LSST denied the allegations put to them and said the Guardian had visited the college at the end of term when students were submitting their coursework. The college said it had "robust procedures for recording and monitoring student attendance" and employed a full-time attendance officer.

However, Willetts, who has compared the reforms to the education secretary Michael Gove's free schools, said that while action to toughen up controls on private colleges was under way, the emerging private-college sector remained significant.

"These colleges have an important role to play in providing students with an alternative to university. But students and the taxpayers who provide funding deserve to get a quality service," he said.

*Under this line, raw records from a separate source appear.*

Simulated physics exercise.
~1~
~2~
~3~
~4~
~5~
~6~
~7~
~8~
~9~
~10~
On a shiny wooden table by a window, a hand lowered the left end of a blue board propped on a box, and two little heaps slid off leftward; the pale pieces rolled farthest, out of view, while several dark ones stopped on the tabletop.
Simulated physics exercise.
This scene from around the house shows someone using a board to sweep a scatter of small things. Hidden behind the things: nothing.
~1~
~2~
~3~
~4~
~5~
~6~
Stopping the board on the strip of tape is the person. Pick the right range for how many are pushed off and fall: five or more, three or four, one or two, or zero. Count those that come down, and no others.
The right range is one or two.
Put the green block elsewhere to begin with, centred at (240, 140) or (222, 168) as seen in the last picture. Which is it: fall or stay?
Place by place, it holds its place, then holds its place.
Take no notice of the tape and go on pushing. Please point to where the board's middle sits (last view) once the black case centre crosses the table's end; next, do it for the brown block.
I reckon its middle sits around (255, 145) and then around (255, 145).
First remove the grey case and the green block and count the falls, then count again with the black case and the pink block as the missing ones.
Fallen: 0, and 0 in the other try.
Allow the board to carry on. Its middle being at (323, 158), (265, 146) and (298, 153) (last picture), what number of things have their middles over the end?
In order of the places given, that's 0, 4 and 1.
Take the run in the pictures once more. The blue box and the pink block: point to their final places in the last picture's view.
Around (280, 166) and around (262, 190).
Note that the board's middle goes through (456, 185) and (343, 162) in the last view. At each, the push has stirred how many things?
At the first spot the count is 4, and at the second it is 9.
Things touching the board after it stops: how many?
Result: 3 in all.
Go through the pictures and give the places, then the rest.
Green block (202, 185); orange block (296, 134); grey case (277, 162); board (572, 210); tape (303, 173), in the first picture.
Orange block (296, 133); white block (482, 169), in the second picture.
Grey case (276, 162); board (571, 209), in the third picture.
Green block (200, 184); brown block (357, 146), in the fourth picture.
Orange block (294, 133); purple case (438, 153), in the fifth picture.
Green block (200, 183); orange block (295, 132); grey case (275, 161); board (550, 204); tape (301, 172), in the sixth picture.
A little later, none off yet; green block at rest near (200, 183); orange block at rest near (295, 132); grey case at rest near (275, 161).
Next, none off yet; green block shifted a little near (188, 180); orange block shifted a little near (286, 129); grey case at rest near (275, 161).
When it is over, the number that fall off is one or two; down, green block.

Hunt showed the Guardian letters her union had written to Willetts specifically warning of the dangers associated with his plan to allow unproven, for-profit colleges to recruit without limit. In reply Willetts insisted the robust quality assurance regime in England would prevent malpractice. He also said publicly that his doubters would be proven wrong by the innovations that private providers would foster.

In response to Hodge's call for NAO involvement, Hunt said: "We raised the issues of for-profit colleges' access to public money and our concerns about standards time and again with ministers.

"We were ignored at every turn by a government that seemed so blinded by the ideology of competition that it refused to heed our warnings.

"We are delighted the Public Accounts Committee and the National Audit Office are now looking into the matter. We have heard nothing from ministers or the colleges to explain why this situation was allowed to happen. We trust they will not be able to shy away from a Parliamentary watchdog."

A Business Department spokesperson said they would co-operate fully with any NAO investigation.